Mark Tribe

Mediation, Performance, and the Public Sphere

Date 10/11/10

Affiliation Artist, Brown University

Abstract

In 1968, protesters outside the Democratic National Convention in Chicago chanted “The whole world is watching,” and shortly thereafter their images appeared on the evening news. These days, protesters bring their own cameras and post their clips on YouTube. Has participatory media effected a structural transformation of the public sphere? How have media technologies and practices changed the roles of public space, performance, and the human body in politics? How have new forms of mediation and distribution altered the ways in which history is produced and experienced?

Mark Tribe will discuss recent work and current projects, including a video archive of police surveillance of activists, a performance/installation in which guitarists play covers of "Sweet Child O' Mine," and reenactments of Vietnam-era protest speeches.


Bio

Mark Tribe is an artist and occasional curator whose interests include art, technology, and politics. His artwork has been exhibited at Los Angeles Contemporary Exhibitions, Trinity Square Video in Toronto, the Park Avenue Armory in New York City, and the National Center for Contemporary Art in Moscow. He has organized curatorial projects for the New Museum of Contemporary Art, MASS MoCA, and inSite_05. He is the co-author, with Reena Jana, of The Port Huron Project: Reenactments of New Left Protest Speeches (Charta, 2010), and New Media Art (Taschen, 2006).

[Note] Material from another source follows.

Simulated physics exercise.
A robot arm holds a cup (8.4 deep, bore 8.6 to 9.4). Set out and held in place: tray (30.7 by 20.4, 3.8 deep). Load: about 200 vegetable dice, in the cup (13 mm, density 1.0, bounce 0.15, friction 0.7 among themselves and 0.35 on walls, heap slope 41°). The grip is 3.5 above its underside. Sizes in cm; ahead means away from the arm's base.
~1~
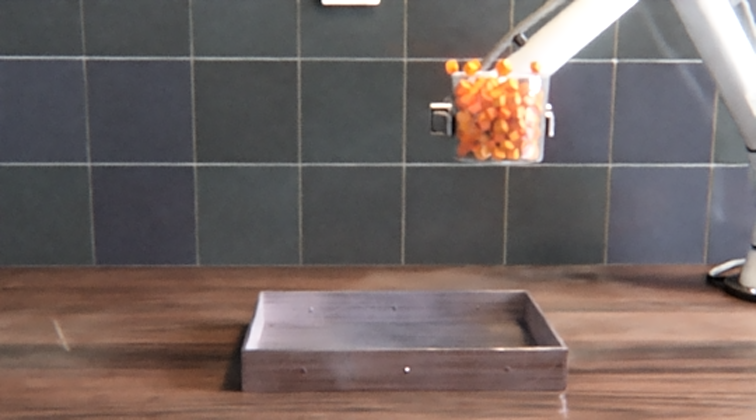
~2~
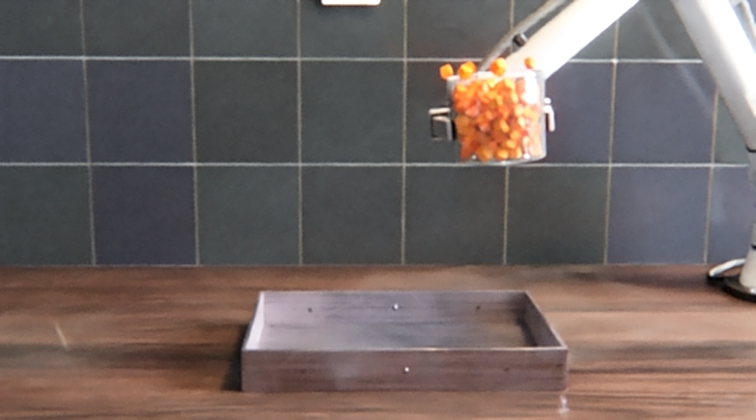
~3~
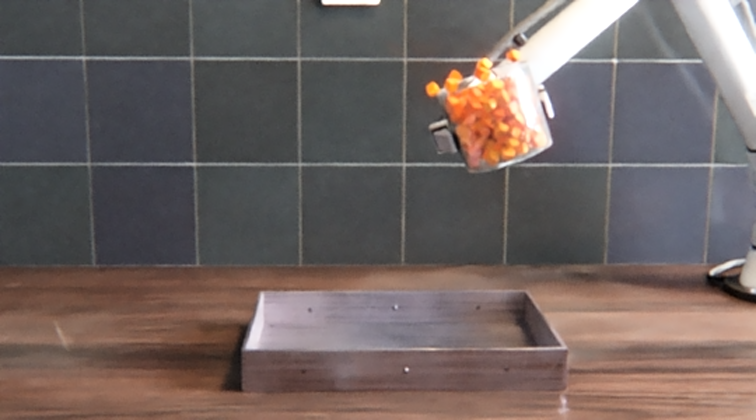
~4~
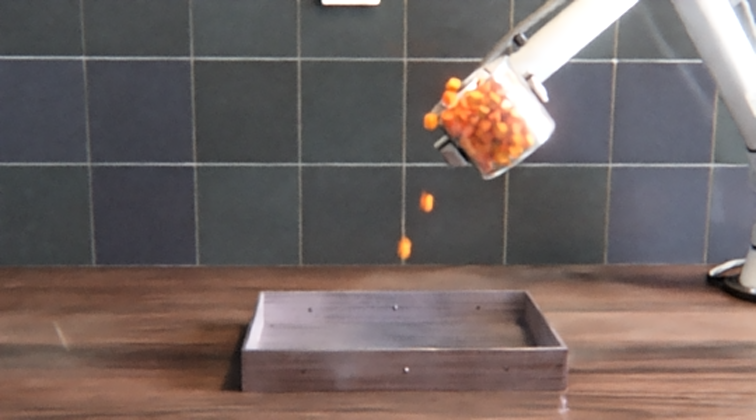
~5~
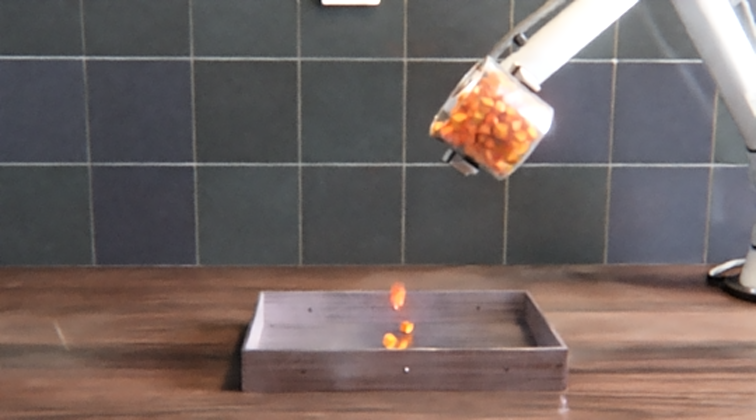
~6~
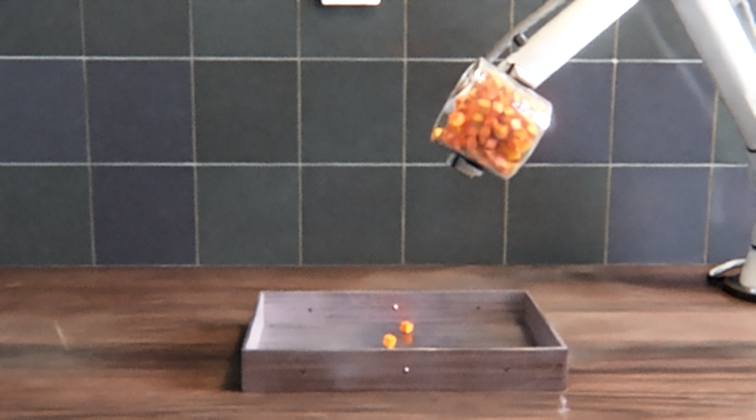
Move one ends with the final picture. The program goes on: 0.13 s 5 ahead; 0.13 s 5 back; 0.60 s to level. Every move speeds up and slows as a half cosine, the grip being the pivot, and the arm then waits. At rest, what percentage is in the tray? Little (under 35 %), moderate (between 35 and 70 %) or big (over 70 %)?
Share in the tray: Little (under 35 %).
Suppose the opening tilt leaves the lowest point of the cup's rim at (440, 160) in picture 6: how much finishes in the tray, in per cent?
About 55 per cent.
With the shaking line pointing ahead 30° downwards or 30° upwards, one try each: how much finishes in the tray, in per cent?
About 10 and 30 per cent.
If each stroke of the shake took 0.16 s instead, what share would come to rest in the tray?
It would be near 15 per cent.
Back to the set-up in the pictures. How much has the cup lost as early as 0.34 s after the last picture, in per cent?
Near 20 per cent so far.
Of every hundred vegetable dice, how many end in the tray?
Some 20 per cent.
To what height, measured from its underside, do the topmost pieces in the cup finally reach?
Some 8.5 cm.
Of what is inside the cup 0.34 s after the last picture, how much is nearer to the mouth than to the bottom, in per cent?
About 45 per cent.
Then, 0.34 s after the last picture, tilted 57° forward, highest piece 27 above the table; 155 in the cup, 21 in the tray, 24 in flight or on a rim.
Then, 0.69 s after the last picture, tilted 11° forward, highest piece 29 above the table; 155 in the cup, 45 in the tray.
Then, 1.06 s after the last picture, level, highest piece 29 above the table; 155 in the cup, 45 in the tray.
Then, 2.11 s after the last picture, level, highest piece 29 above the table; 155 in the cup, 45 in the tray.
Final count, 155 in the cup, 45 in the tray. That is 22 % in the tray.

He is Assistant Professor of Modern Culture and Media Studies at Brown University, where he teaches courses on digital art, curating, open-source culture, radical media, and surveillance. In 1996, he founded Rhizome, an organization that supports the creation, presentation, preservation, and critique of emerging artistic practices that engage technology. He received a MFA in Visual Art from the University of California, San Diego in 1994 and a BA in Visual Art from Brown University in 1990. He splits his time between Providence and New York City.